In this talk we’ll explain how our engineering team is supporting our product managers in making the right decisions and getting our product roadmap on the right path. We will also present some of the open source tools we developed that help us experimenting our products on humans.
While A/B test is a very known and familiar methodology for conducting experiments on production when you do that on a large scale by changing your system behavior every 9 minutes, it entails many challenges in the organization level from developers, product managers, QA, marketing and management.
In this talk we will explain what is the lifecycle of an experiment, some of the challenges we faced and the effect on our development process and product evolution.
Some of the topics we’ll discuss are:
- How a feature experiment begins its life
- How do you let non technical product managers control the experiment while preventing mistakes
- How do you make A/B testing an integral part of your product methodology
- How an experiment go live, what is the lifecycle of an experiment from beginning to end
- What do your product managers and engineering have to be careful about when introducing new feature
- Unpleasant failures we had while introducing new features
- How can support help users when every user may be part of different experiment
- How can we find if an experiment is causing errors when you have millions of permutations [at least 2^(number of active experiments)]

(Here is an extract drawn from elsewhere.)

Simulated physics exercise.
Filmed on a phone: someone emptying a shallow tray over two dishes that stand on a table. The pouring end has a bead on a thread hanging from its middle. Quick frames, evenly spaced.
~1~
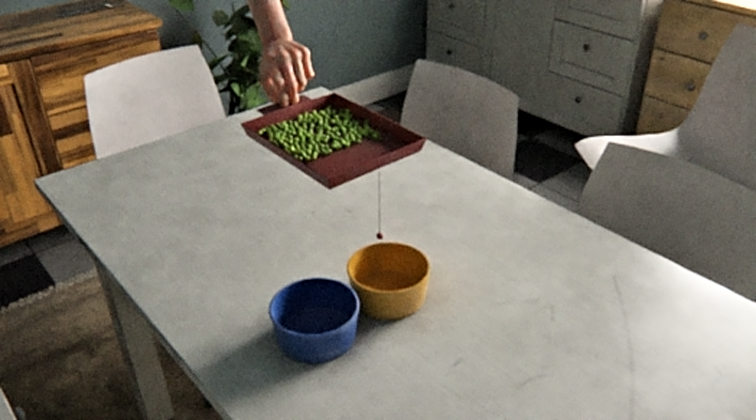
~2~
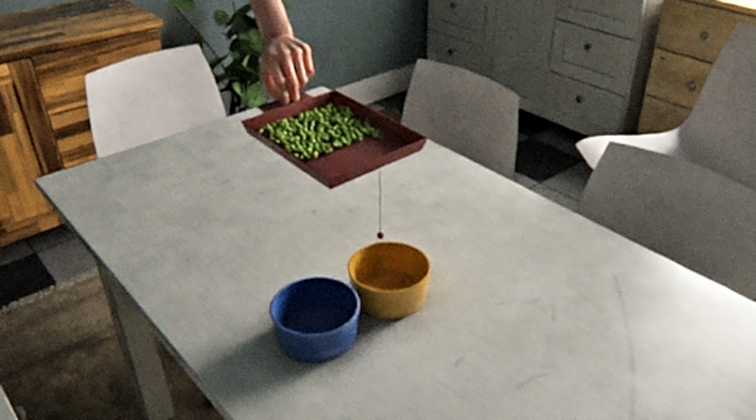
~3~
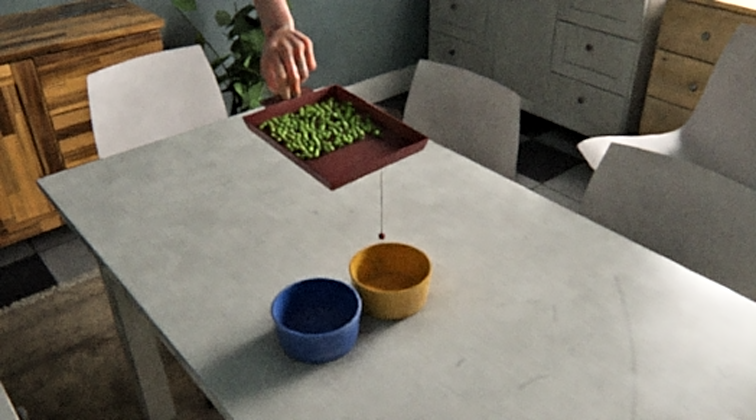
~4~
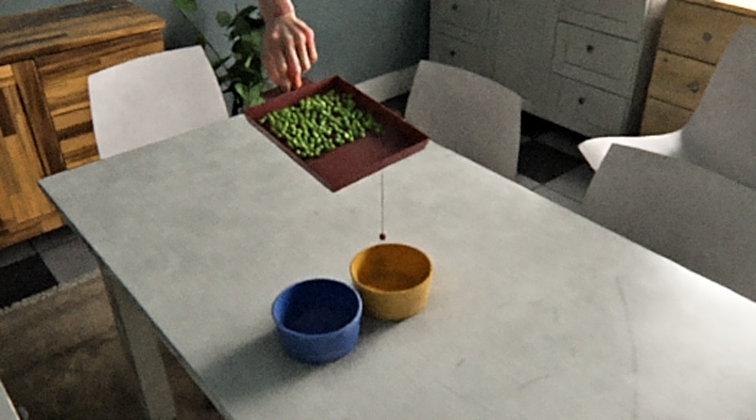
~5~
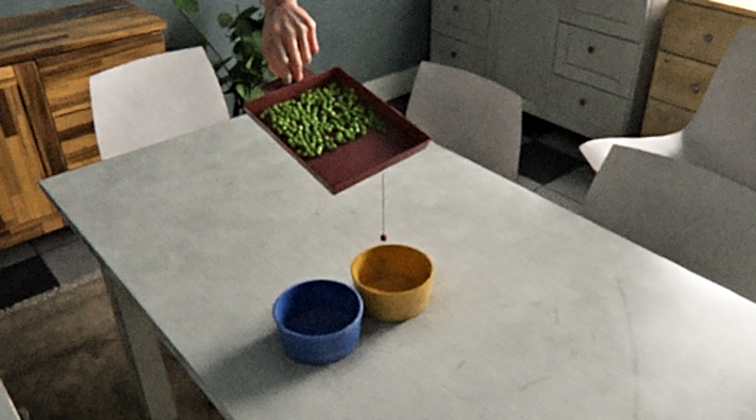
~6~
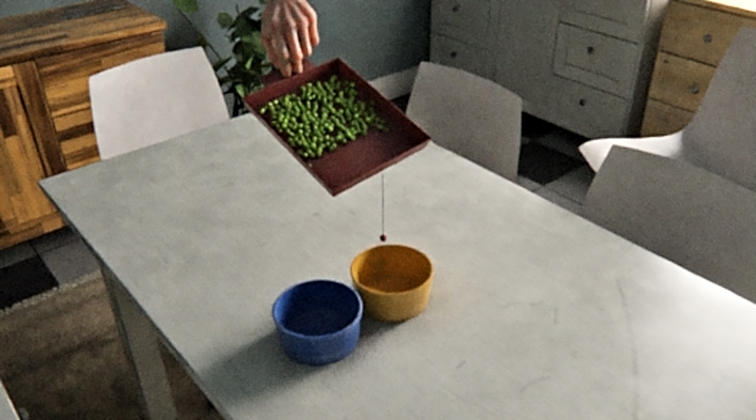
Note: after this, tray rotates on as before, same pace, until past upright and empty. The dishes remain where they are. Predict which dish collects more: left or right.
Right.
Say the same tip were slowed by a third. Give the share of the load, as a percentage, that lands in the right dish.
Expected result: Around 40 per cent.
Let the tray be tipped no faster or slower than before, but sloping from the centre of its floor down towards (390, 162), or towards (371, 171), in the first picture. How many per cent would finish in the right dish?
I'd put it at some 20 % and then some 70 %.
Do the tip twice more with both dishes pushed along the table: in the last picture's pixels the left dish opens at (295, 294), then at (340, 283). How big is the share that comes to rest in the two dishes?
Estimates in order: 70 percent, 90 percent.
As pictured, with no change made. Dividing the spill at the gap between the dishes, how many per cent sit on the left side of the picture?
Roughly 70 %.
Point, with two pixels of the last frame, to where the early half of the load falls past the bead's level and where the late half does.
The first part at (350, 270); the rest at (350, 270).
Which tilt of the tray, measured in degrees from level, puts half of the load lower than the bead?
The angle is roughly 100° at that point.
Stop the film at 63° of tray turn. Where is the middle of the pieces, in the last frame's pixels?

- How does having A/B testing constantly running affects your product roadmap and the challenges it entails on your system’s architecture
At Wix we have developed our 3rd generation experiment system called PETRI, which we open sourced, that helps us maintain some order in a chaotic system that keep changing. We will also explain how PETRI works, what are the patterns in conducting experiments that will have a minimal effect on performance and user experience.